Just one more way Bono is helping me interpret my own life experience.)

So, what can I say? I’m a fan-girl of the most famous band currently in existence. It feels a little embarrassing at times. I’m not usually one to hop on the latest trend or wave of fashion. But the fact is, we have such a long history that the lads in U2 feel more like my cousins than like a wildly famous band I’m keen on. The fabric of my life is woven together with threads of their work throughout. Although I will probably never meet them personally in this lifetime, I can thank them for the way their music has given me hope and helped keep my soul soft and pliable over the past several decades. And maybe, someday, we’ll get to jam together.
U2 in Gelsenkirchen, August 3rd, 2009
Here they all are at a concert in Gelsenkirchen from 2009. From left to right: The Edge (lead guitar), Bono (vocals), Adam Clayton (bass guitar), and Larry Mullen, Jr. (drums).

7 thoughts on “U2 kept my soul tender: Reflections on the profound influence of the world’s most famous band”

  1. Dang, but I enjoyed reading this, Ann. Took me back, too. I can see that group of cute teenage girls from 1993 just as clearly as I can see across the room. Well done ——or the ultimate compliment on an AP essay: YES!
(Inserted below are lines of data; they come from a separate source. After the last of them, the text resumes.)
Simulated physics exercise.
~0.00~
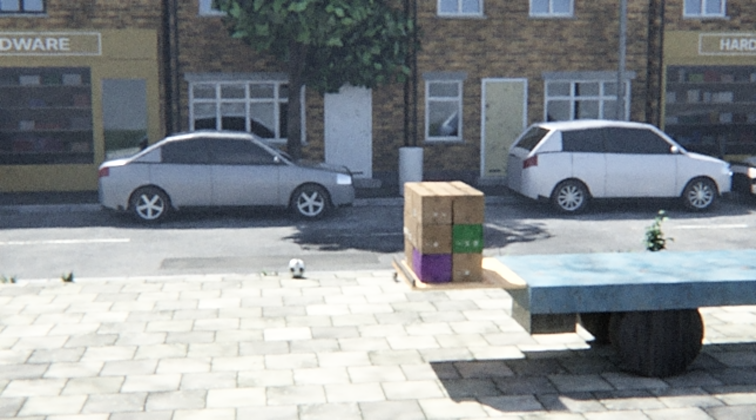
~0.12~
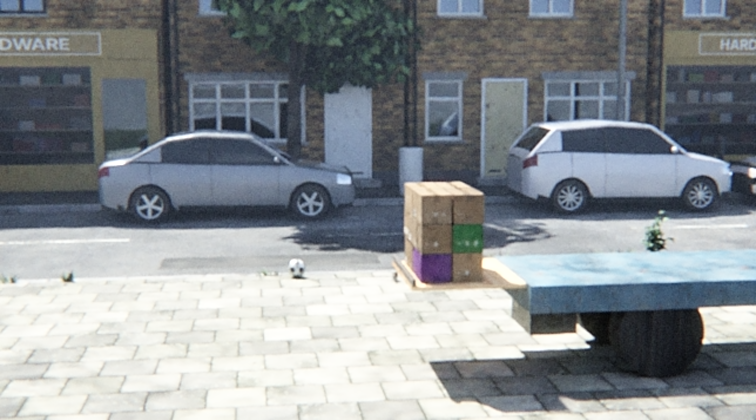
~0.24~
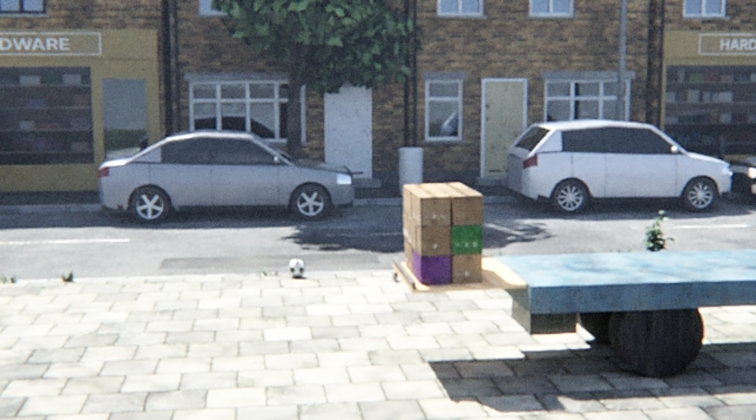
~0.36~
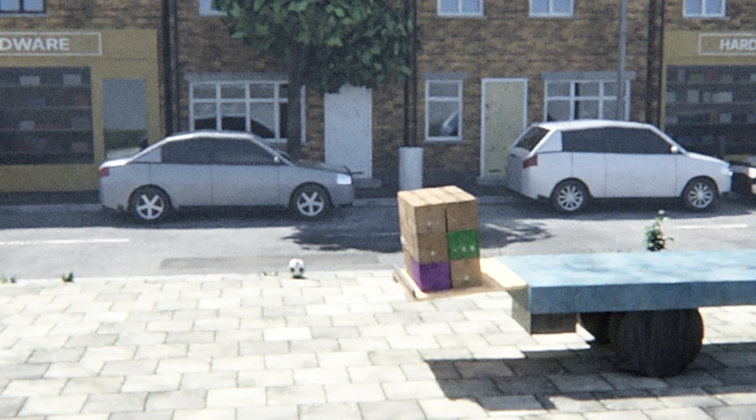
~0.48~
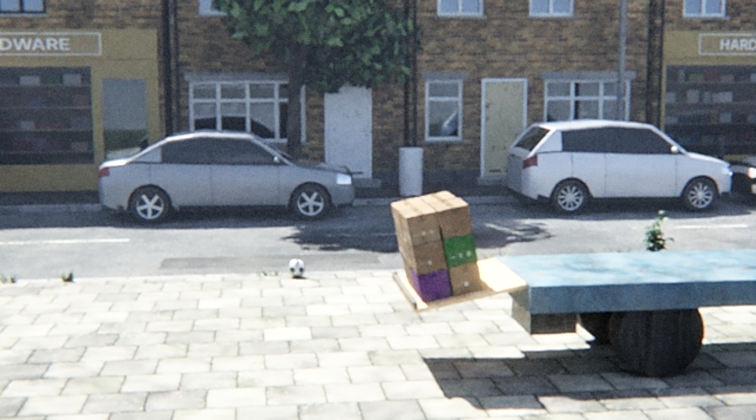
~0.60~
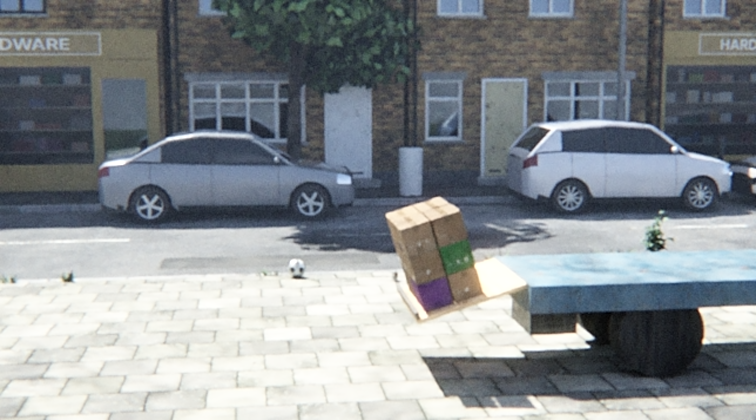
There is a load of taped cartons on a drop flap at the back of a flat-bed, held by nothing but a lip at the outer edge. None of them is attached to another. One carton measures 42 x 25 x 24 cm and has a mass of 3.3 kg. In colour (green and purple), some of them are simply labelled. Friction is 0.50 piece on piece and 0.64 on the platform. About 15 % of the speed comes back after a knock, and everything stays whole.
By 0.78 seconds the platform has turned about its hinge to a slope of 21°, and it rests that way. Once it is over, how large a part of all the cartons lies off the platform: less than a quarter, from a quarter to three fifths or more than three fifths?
Off the platform: Above three fifths.
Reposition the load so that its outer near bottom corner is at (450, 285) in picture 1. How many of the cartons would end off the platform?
That would give 10.
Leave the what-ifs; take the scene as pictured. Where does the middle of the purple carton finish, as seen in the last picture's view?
Look near (392, 354) in the final frame.
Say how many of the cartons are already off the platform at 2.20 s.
Count by then: 11.
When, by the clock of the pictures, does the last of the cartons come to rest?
3.5 s, roughly.
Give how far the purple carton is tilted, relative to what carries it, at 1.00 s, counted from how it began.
Tilt from start: Approx. 15 degrees.
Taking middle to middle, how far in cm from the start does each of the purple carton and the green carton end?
For purple it's roughly 80 cm, and for green it's roughly 20 cm.
After 1.00 s, slope 21°; none of the 14 cartons off the platform, 12 disturbed; purple carton leaning 15°.
After 1.34 s, slope 21°; 7 of the 14 cartons off the platform; purple carton leaning 49°.
After 2.20 s, slope 21°; 11 of the 14 cartons off the platform; purple carton upside down.
At rest (3.8 s), slope 21°; 11 of the 14 cartons off the platform; purple carton on its side; green carton shifted 23 mm. That is 79 per cent. As the last picture would show them, middles, purple carton near (392, 354), green carton near (451, 261).
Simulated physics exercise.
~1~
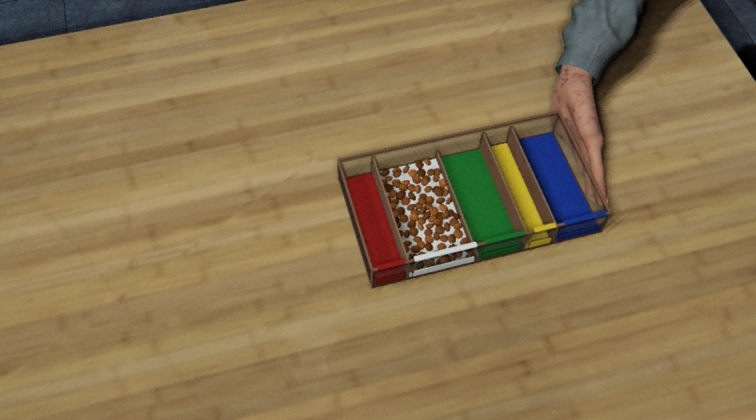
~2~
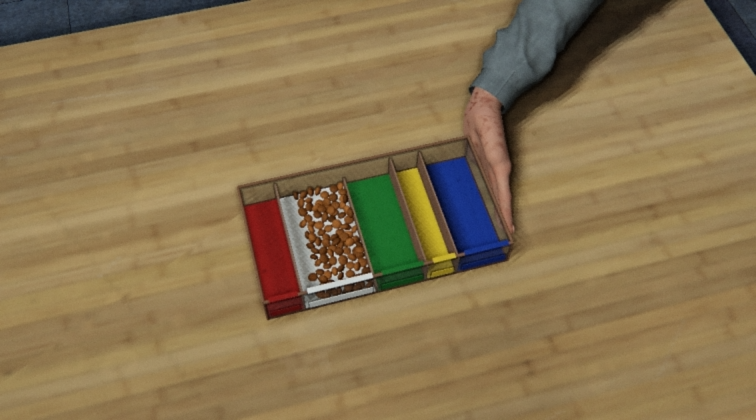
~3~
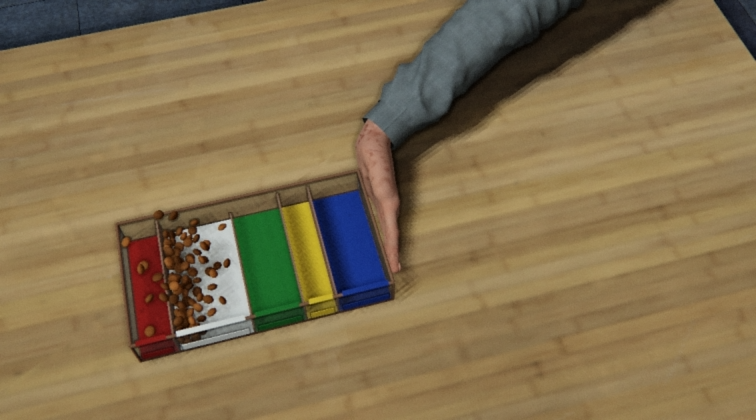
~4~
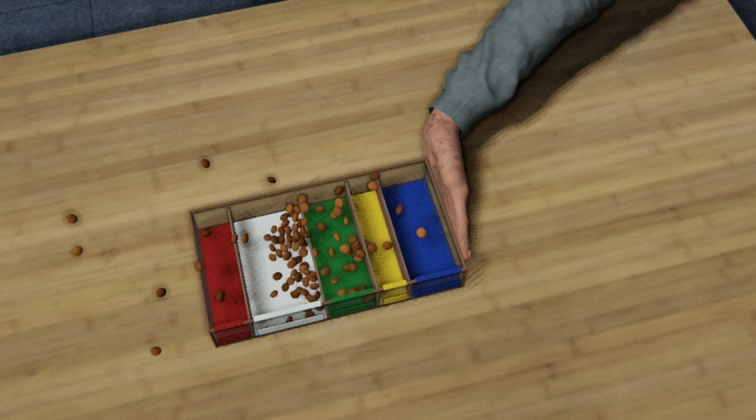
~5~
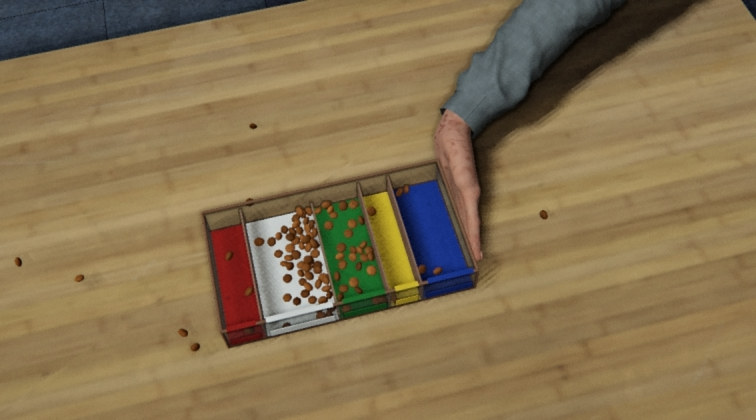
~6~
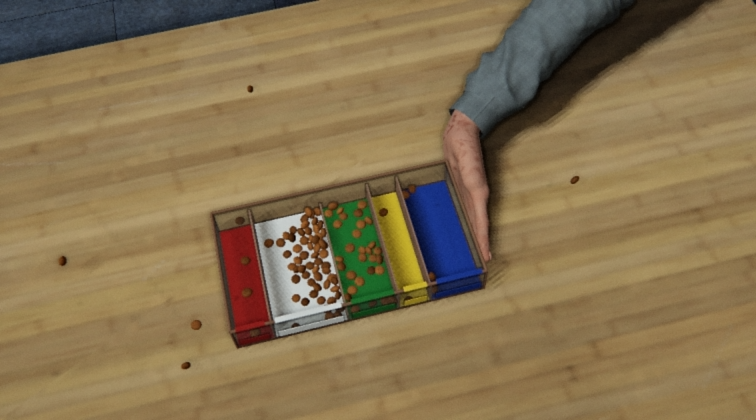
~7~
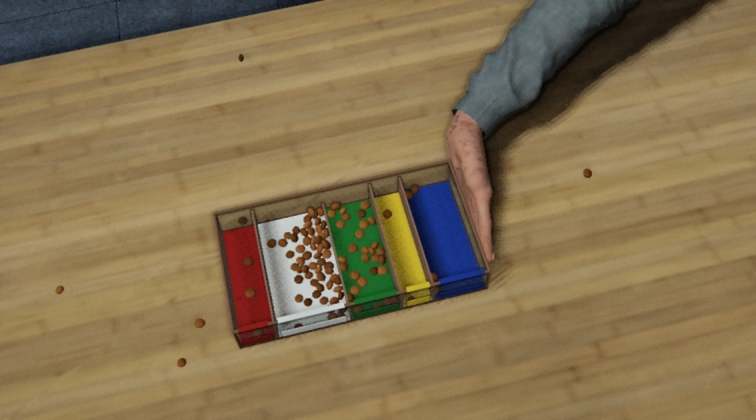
A hand slides a divided tray left, then right, scattering brown kibble across compartments and table.
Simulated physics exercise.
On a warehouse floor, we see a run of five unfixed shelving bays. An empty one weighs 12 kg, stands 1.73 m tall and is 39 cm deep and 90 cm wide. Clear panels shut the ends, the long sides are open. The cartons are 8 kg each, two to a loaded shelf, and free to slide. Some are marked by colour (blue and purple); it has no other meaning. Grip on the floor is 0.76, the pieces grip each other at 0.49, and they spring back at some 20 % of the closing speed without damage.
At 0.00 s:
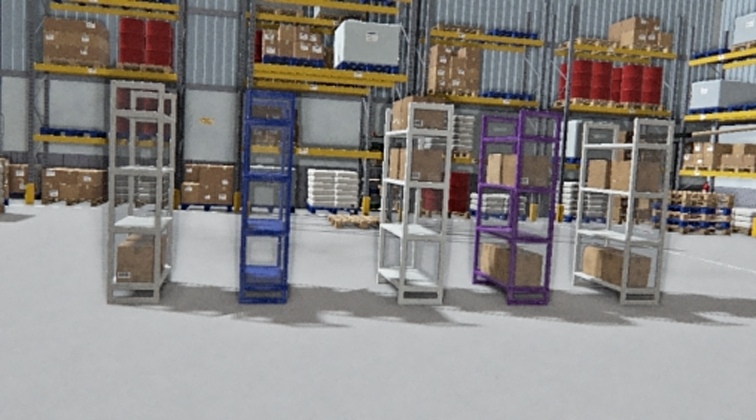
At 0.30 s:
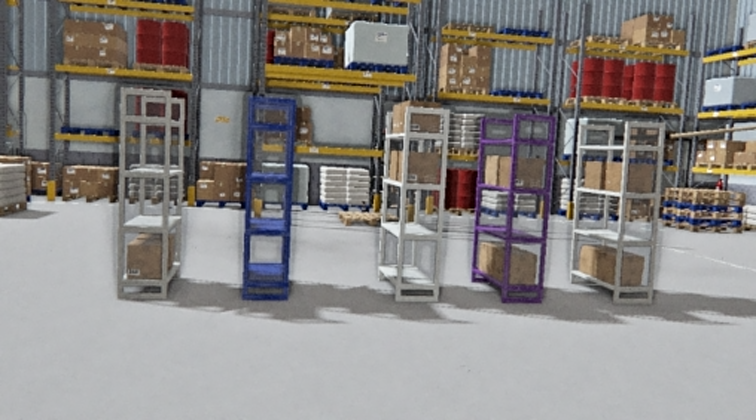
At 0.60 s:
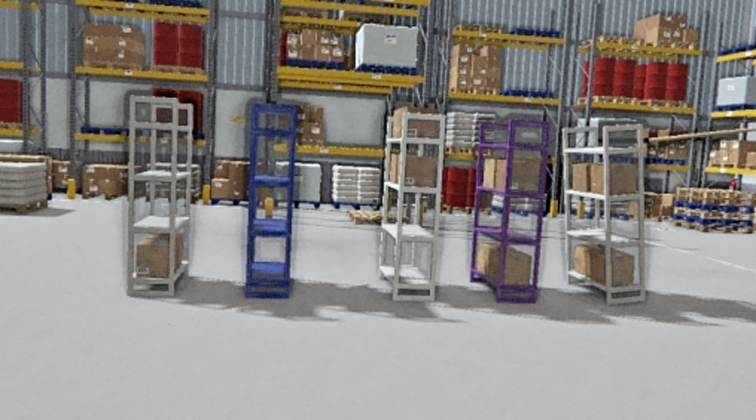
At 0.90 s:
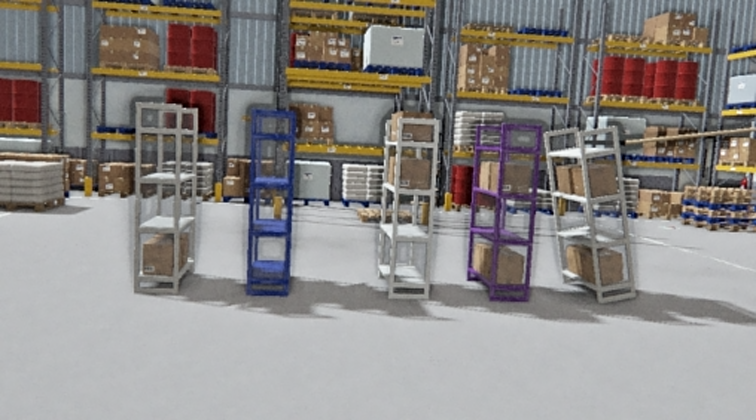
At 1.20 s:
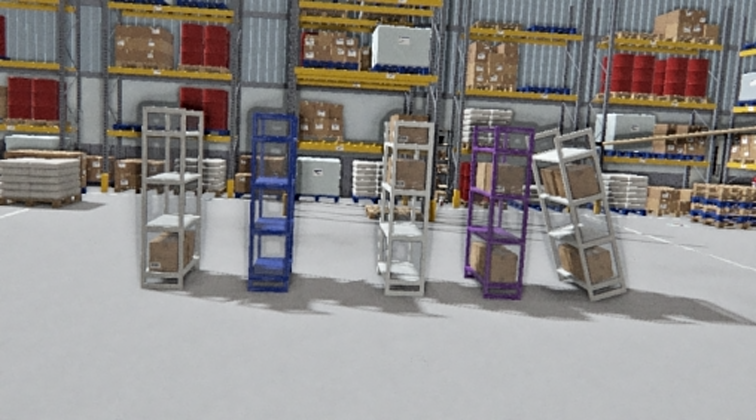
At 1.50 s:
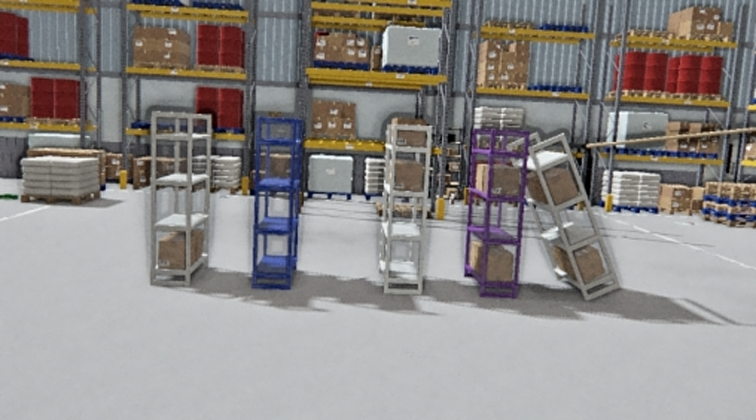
A long pole reached in from the right and pushed the rightmost of five shelf units in a warehouse, which leaned left until its top was against the purple one, its cartons still aboard.
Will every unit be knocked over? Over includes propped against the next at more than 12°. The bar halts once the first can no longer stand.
No, some stay up.
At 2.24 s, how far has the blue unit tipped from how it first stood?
About 0°.
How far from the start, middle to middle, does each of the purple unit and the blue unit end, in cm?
Moved: Purple 0, blue 0.
Around 1.70 s, 0 cartons spilt or dropped; none of the 4 other units over.
Around 2.24 s, 2 cartons spilt or dropped; none of the 4 other units over, 1 disturbed; purple unit tipped 5°.
Around 3.06 s, 2 cartons spilt or dropped; none of the 4 other units over, 1 disturbed; purple unit tipped 6°.
Around 3.50 s, 2 cartons spilt or dropped; none of the 4 other units over.
Finally (5.3 s), 2 cartons spilt or dropped; none of the 4 other units over; purple unit unmoved; blue unit unmoved. Four left standing. Seen by the last camera, middles, purple unit near (494, 210), blue unit near (278, 200).
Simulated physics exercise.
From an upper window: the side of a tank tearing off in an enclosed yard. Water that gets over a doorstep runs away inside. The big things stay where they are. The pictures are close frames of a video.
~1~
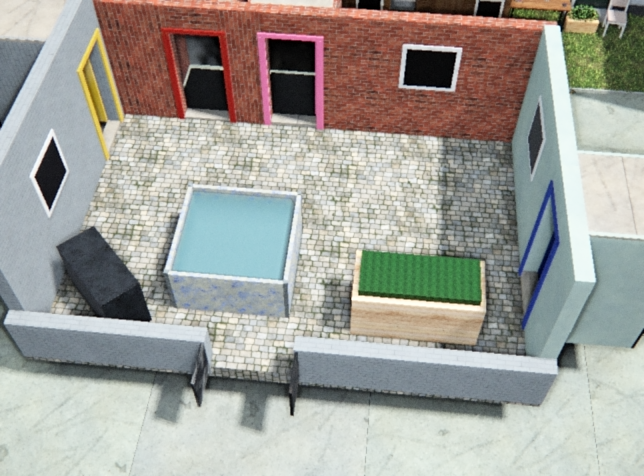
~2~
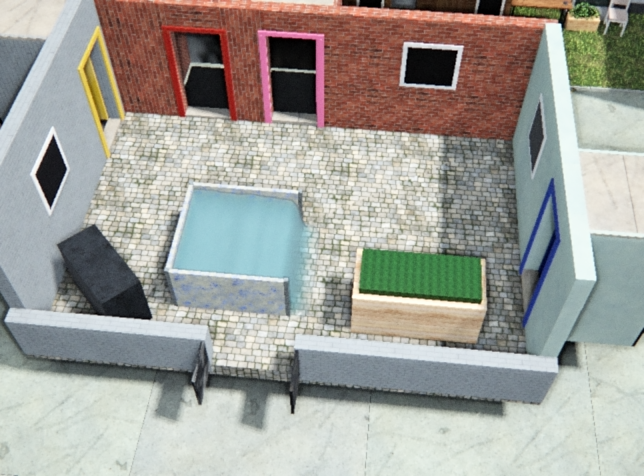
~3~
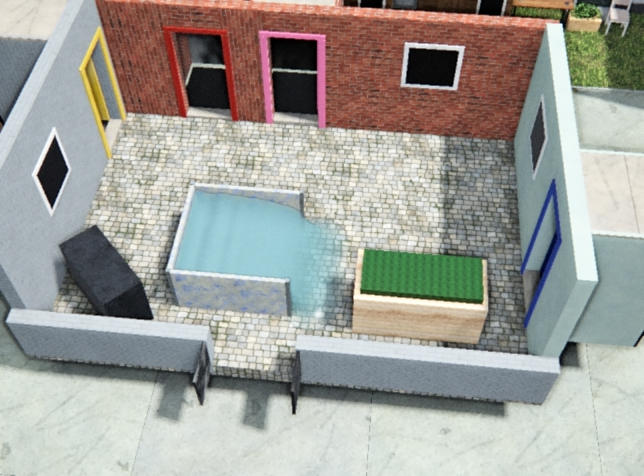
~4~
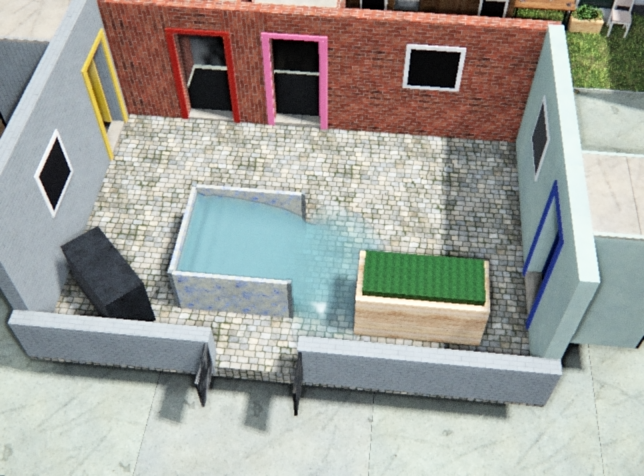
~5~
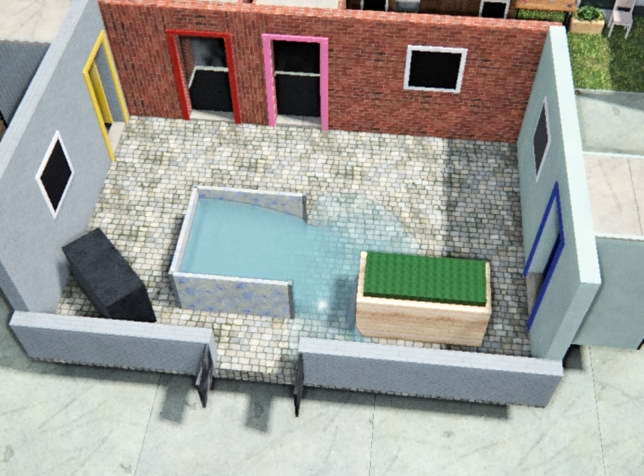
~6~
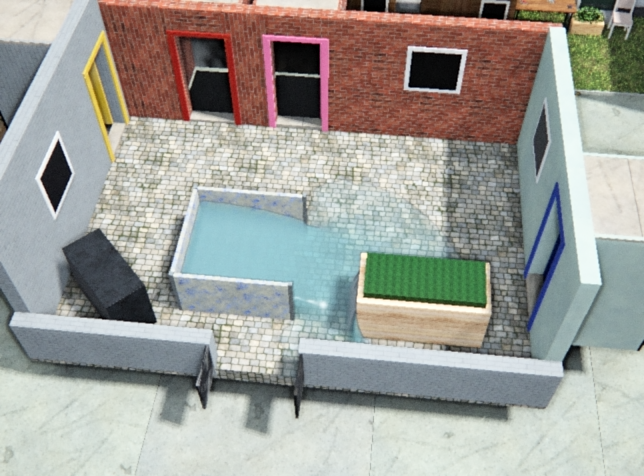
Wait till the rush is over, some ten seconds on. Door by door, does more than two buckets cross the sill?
In the end: The red door admits no more than that; the blue door lets in a lot; the yellow door lets in a lot; the pink door admits no more than that.
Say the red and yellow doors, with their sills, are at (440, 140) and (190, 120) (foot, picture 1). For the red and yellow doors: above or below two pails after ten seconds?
One by one: Red passes that mark, yellow holds.
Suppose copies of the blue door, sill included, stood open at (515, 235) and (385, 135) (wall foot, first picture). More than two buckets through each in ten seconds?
One after the other: Goes over, keeps below it.
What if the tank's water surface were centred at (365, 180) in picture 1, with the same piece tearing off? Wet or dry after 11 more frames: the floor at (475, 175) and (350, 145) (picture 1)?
As listed: Covered, flooded.
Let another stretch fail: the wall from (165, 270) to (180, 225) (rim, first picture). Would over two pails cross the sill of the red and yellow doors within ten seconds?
The red door floods, the yellow door is over.
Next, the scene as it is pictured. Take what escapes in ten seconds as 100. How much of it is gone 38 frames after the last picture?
Some 60 per cent.
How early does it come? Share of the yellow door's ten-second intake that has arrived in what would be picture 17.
About 0 per cent.
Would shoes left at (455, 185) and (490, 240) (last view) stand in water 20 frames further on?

  2. Ann, wow! I went to the Joshua Tree concert as a guest of a friend, but because of a boy, too. I haven’t gone back to those songs for the same reason: the passing of the water under bridge can be painful. Thanks for sharing your journey. Hooray for a little gray hair!

  3. So good, Ann! So good to read and so good to hear that you’ve been able to revisit yourself a bit in the midst of busy momhood. I saw the “Boy” concert in Philly when I was in high school and it was one of the most worshipful experiences I ever had. Probably influenced me as a worship leader later. Once in college I was at a low point in my faith and I said to Brad Farris – “I just can’t relate to worship music right now. All I want to listen to is U2,” and he wisely told me that would work for worship.